Q: Content is up-to-date, but not in a way that will quickly make the text obsolete within a short period of time. The text is written and/or arranged in such a way that necessary updates will be relatively easy and straightforward to implement

i. Forest measurements is thankfully one of those topics that has largely remained the same over the decades (trees don’t change all that much!). I think this book could be used well into the future (20+ years). It would be great to have more chapters on additional content topic areas.

Relevance Rating: 5 out of 5

Q: The text is written in lucid, accessible prose, and provides adequate context for any jargon/technical terminology used

Section 1.1 - I found the labelling of the figures to be inconsistent (For example in section1.1 there are figures 1.1, 1.2 but also figures A and B and another figure that has no label
Figure 1.4 could use more labels to clarify for users new to forestry and unfamiliar with cable logging systems
Could use definitions of unfamiliar terms such as “yarding”
Could use a figure of a triangle with HD, SD and VD clearly labelled
Section 1.2 - Could use additional examples of what to do when partners are of different heights. The people in the drawing appear to be almost the same height Figure 1.7 The second scale in a clinometer can also be other things than Tslope, for example Degrees or Secant. Depends on what kind of clinometer you have. Might be good to add labels to the diagram to show the units of measure
Section 2.3 - Overall I found this section quite good with excellent diagrams. However I found the math to be a bit different than the way we do it here. I always change the %slopes into decimals so that I don’t have to divide the final answer by 100. For example VD= HD * (S% in decimals) So in the figure 2.4 example it would be 50 * 1.24 = 62ft. I find this is the way we do it in the field so as to eliminate the extra step of dividing by 100. The less calculation steps in the field the better!
Section 3.1 - Figure 3.1 looks very interesting but there are no numbers on the x axis. It would be helpful to show what the diameter classes were otherwise people can’t see how big the trees collected actually were compared to each other.
Section 3.2 - Excellent diagrams. Very thorough. Figure 3.10 has a label using a term that was not discussed previously or in the book. The term catface should be defined for people or perhaps left out.
Section 3.3 - Might be useful to explain a bit further on what you mean by a graduated scale (circumference to diameter). Might also be useful to include a picture of a small caliper (which is used to measure tree diameter on seedlings and small trees)
Section 3.4 - Excellent tips and suggestions
Section 4.5 – Love the drawing of the increment core (Fig 4.6) but it might also be good to show a photograph so that people can see the different colours of the tree rings. Same with the drawings of the increment borer
Section 4.6 - Could use to clarify what a slide slope is in the instructions of where to bore the tree
Section 5.1 – Could be useful to define snags and down woody debris

i.Overall the writing style is quite clear and easy to read/understand. However there is some variability in the formatting (such as figure numbering, key terms in bold or not). I liked the use of figures but found that some could benefit from additional labeling or use of photographs to add to the line drawings. Also, additional examples for students to work through at the end of each chapter would be beneficial.
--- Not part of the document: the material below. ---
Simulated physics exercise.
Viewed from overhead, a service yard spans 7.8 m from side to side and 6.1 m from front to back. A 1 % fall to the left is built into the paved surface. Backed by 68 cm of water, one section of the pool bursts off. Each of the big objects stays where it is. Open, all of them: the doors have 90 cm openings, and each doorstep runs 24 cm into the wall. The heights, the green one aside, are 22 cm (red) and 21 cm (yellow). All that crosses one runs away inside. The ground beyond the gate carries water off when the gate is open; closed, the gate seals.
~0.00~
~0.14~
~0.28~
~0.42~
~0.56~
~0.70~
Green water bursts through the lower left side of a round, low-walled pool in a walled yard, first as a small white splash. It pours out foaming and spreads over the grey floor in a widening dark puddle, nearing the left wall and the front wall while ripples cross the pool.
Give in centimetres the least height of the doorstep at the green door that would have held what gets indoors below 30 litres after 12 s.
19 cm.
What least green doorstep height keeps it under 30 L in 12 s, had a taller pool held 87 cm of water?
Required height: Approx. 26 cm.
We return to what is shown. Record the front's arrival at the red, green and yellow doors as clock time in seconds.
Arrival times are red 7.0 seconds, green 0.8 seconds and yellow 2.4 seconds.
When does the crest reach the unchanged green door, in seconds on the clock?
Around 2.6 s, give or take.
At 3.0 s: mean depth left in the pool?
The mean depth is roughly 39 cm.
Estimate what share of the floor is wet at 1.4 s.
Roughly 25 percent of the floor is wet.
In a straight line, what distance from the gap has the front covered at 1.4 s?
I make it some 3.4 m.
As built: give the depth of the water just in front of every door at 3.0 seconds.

Clarity Rating: 4 out of 5

Q: The text is internally consistent in terms of terminology and framework

i.Overall good consistency, but sometimes overlooks that certain terms may be unfamiliar to a novice audience.

Consistency Rating: 5 out of 5

Q: The text is easily and readily divisible into smaller reading sections that can be assigned at different points within the course (i.e., enormous blocks of text without subheadings should be avoided). The text should not be overly self-referential, and should be easily reorganized and realigned with various subunits of a course without presenting much disruption to the reader.
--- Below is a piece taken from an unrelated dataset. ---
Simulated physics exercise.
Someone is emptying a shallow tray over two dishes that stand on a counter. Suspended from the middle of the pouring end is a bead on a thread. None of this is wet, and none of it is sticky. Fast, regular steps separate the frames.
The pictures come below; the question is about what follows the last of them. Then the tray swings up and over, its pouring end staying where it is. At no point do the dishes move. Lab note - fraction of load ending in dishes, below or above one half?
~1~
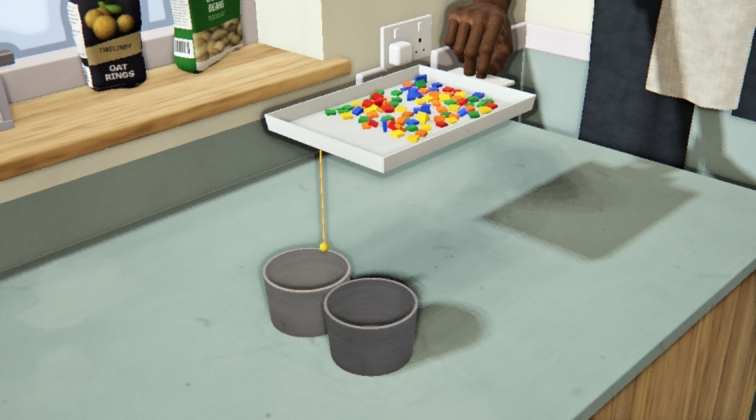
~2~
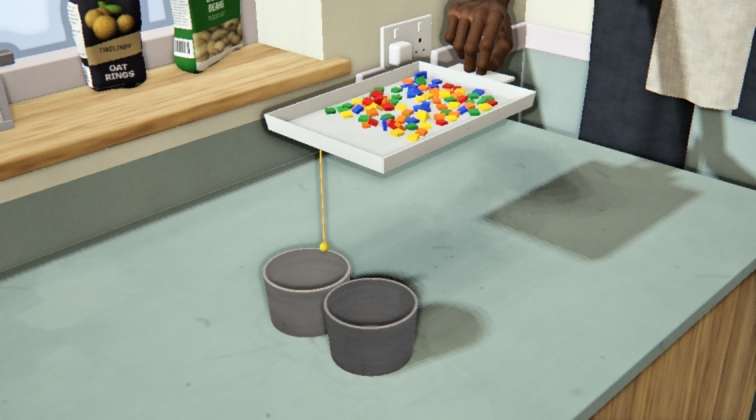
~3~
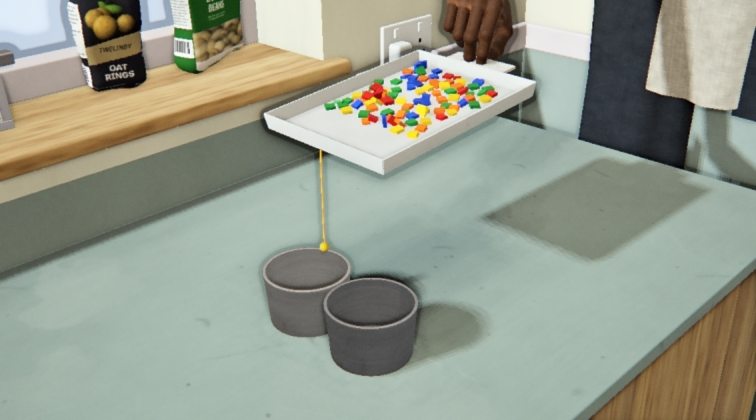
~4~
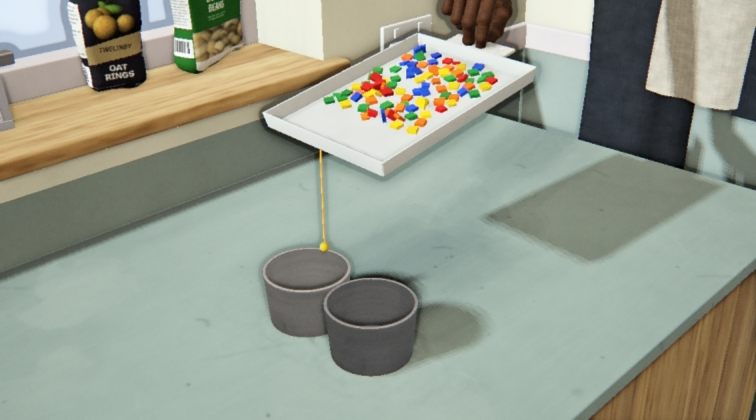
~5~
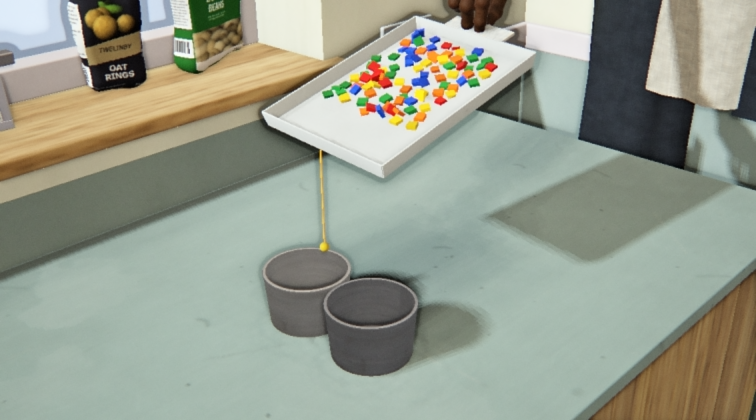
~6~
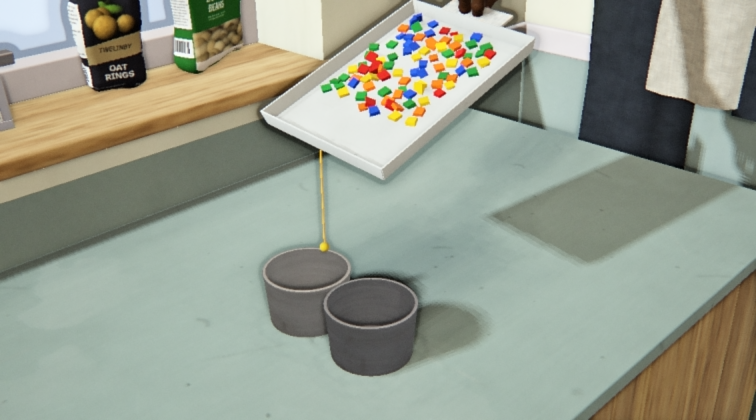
The dishes secure over fifty percent.
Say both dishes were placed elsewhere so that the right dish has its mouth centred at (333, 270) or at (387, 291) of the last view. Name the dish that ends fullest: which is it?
The first time it's the right member, the second time the right member.
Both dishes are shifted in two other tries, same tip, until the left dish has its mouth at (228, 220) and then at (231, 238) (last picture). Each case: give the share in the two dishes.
First placement: 0 per cent; second placement: 20 per cent.
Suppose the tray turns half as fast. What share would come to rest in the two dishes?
I'd expect near 90 per cent.
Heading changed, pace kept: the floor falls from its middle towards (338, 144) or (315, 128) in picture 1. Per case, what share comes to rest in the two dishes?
Around 50 per cent first, around 0 per cent next.
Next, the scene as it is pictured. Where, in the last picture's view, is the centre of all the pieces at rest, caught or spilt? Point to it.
The centre settles at about (353, 340).
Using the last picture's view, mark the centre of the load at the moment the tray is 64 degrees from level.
Somewhere around pixel (355, 136) in the last picture.
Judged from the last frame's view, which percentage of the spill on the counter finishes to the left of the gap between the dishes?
Looks like close to 70 per cent of it.
Soon, tray tipped steeply; nearly all on the tray; a small part in the air.
A while on, tray tipped past a quarter turn; about half on the tray; about a quarter in the right dish; a small part in the left dish; a small part outside both; a small part in the air.
Towards the end, tray tipped past a quarter turn; about two thirds in the right dish; about a quarter in the left dish; a small part outside both; a stray few in the air.
Finally, tray tipped past a quarter turn; about two thirds in the right dish; about a quarter in the left dish; a small part outside both; a stray few in the air.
Section 1.2 – Figure 1.7 could have labels to increase clarity rather than or in addition to referencing a later chapter.

Overall the text was in nice sized chapters and fairly well organized. I found there were a few times where a concept was referred to and explained later (such as evenaged and unevenaged) which I found a bit disruptive.

Modularity Rating: 5 out of 5

Q: The topics in the text are presented in a logical, clear fashion

Overall good flow of concepts. Some more basic concepts are not explained in the text (such as scale and how to use/calculate it) but are referred to. If we are assuming a novice audience it may be good to clarify things.

Organization Rating: 4 out of 5

Q: The text is free of significant interface issues, including navigation problems, distortion of images/charts, and any other display features that may distract or confuse the reader

Overall it was good but plain. I feel like the experience could be improved with the implementation of the various interactive plugins available in online textbooks. Such as interactive pictures, drawings or examples would be great. Also, as I previously mentioned: hyperlinks to terms and concepts would be good for navigation.

Interface Rating: 4 out of 5

Q: The text contains no grammatical errors

The writing was easy to read and free of errors.

Grammar Rating: 5 out of 5

Q: The text is not culturally insensitive or offensive in any way. It should make use of examples that are inclusive of a variety of races, ethnicities, and backgrounds

Section 4.1 – Although I think this is overall a useful introduction, I find the examples slightly biased and very colonizer centric. Almost all of the examples are related to important milestones for white people. It would be beneficial to include other examples from Indigenous or non-white perspectives.

Overall I think there could be greater diversity and inclusion in the text.

Cultural Relevance Rating: 3 out of 5

Q: Are there any other comments you would like to make about this book, for example, its appropriateness in a Canadian context or specific updates you think need to be made?

Yes it is a useful text and I think very beneficial to have a more modern Forest Measurements text available for free online to students. We currently don’t have a textbook for our Measurements course and I think this could be a good reference for students, although I would appreciate a Canadian edition with metric units. I would consider adapting this book for our own measurements course.